Quanto alla richiesta di ridurre i consumi di energia elettrica durante le ore di punta, la commissaria Simson ha parlato in conferenza stampa dell’introduzione “un obbligo” vincolante a livello europeo, mentre il ministro ceco è stato molto più cauto, suggerendo che sarà adottato probabilmente un approccio simile a quello adottato a fine luglio nel regolamento sul taglio alla domanda di gas: un approccio volontario, che si trasforma in obbligatorio di fronte a una crisi. Anche la commissaria Simson ha riconosciuto la reticenza generale degli Stati membri ad accordarsi su misure che vengono imposte in maniera obbligatoria da Bruxelles, dunque è probabile che il taglio ai consumi di elettricità sia inizialmente su base volontaria.

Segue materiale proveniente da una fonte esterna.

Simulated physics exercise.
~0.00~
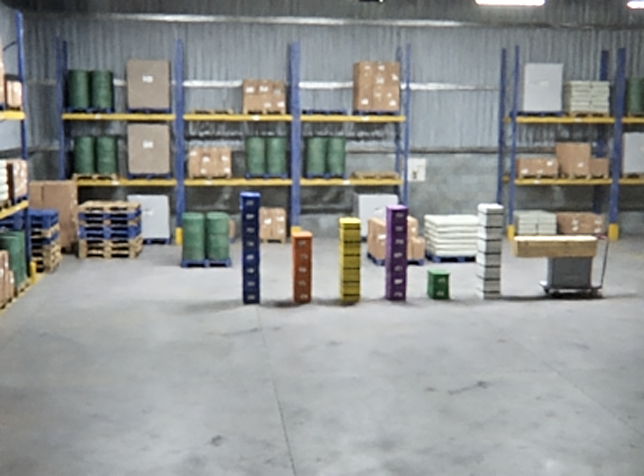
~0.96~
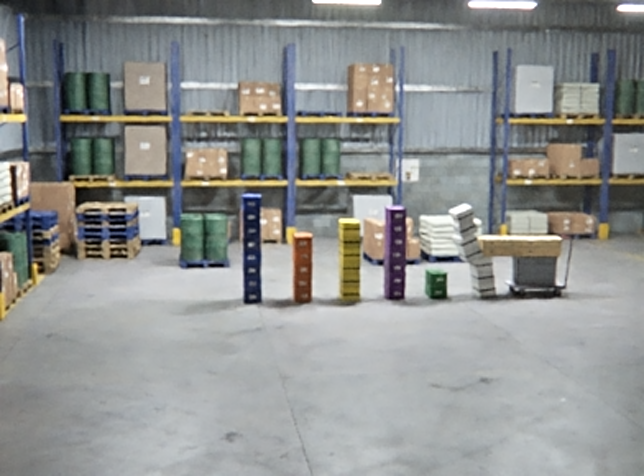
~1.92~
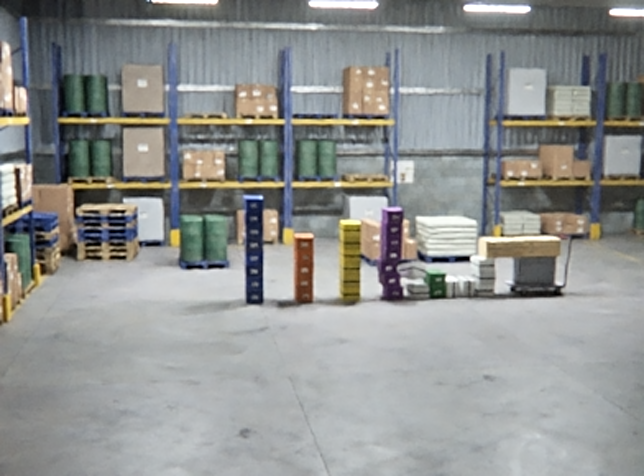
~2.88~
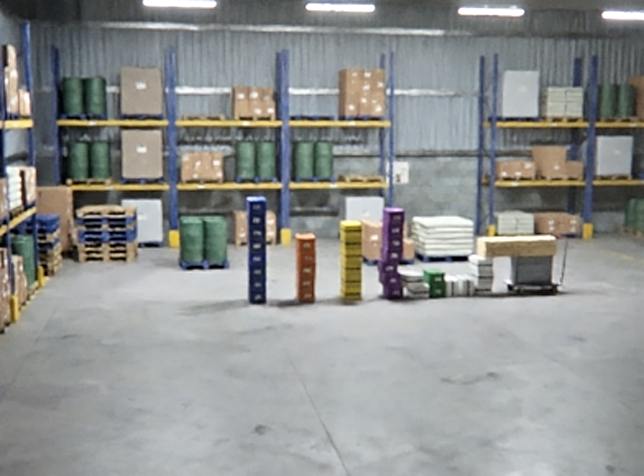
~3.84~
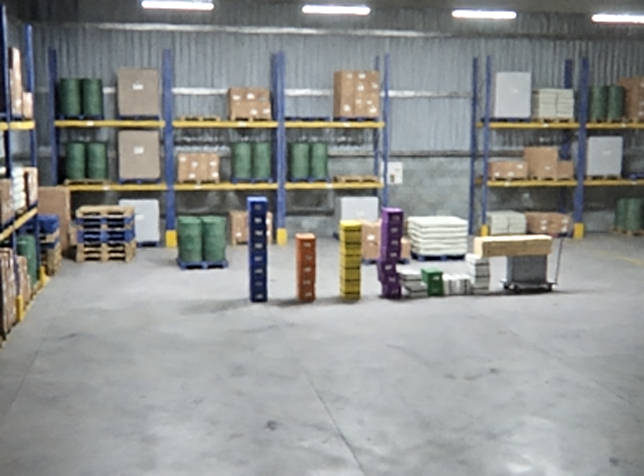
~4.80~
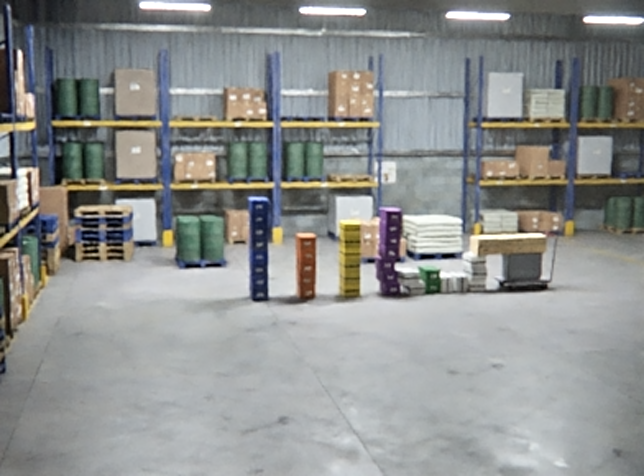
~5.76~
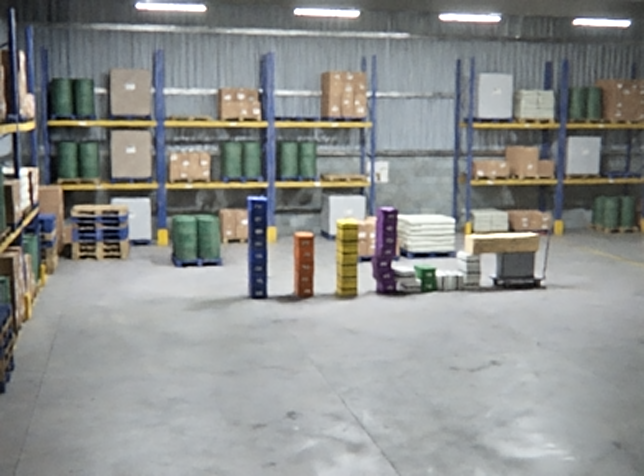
Warehouse floor, a loaded trolley meeting a pale stack that topples left past a small green one, the coloured stacks staying upright.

Nell’idea della Commissione europea, le misure in quanto “straordinarie ed emergenziali” dovranno essere approvate attraverso un regolamento del Consiglio e mediante articolo 122 del Trattato sul funzionamento dell’Unione europea, che consente di adottare la legislazione con il solo voto del Consiglio (e non dell’altro co-legislatore dell’Ue, il Parlamento europeo) e soprattutto a maggioranza qualificata, senza l’unanimità. Non è un elemento da poco, dal momento che in questo modo l’esecutivo cerca di aggirare le opposizioni che potrebbero arrivare in seno al Consiglio, rallentando di fatto tutto il processo di adozione. Una volta che le proposte saranno sul tavolo, saranno di nuovo i ministri dell’Ue a dare il via libera a dettagli, numeri e percentuali. “Se necessario, sono pronto a convocare un’altra riunione straordinaria dei ministri dell’energia entro la fine del mese per adottare soluzioni concrete”, ha assicurato il ministro di Praga.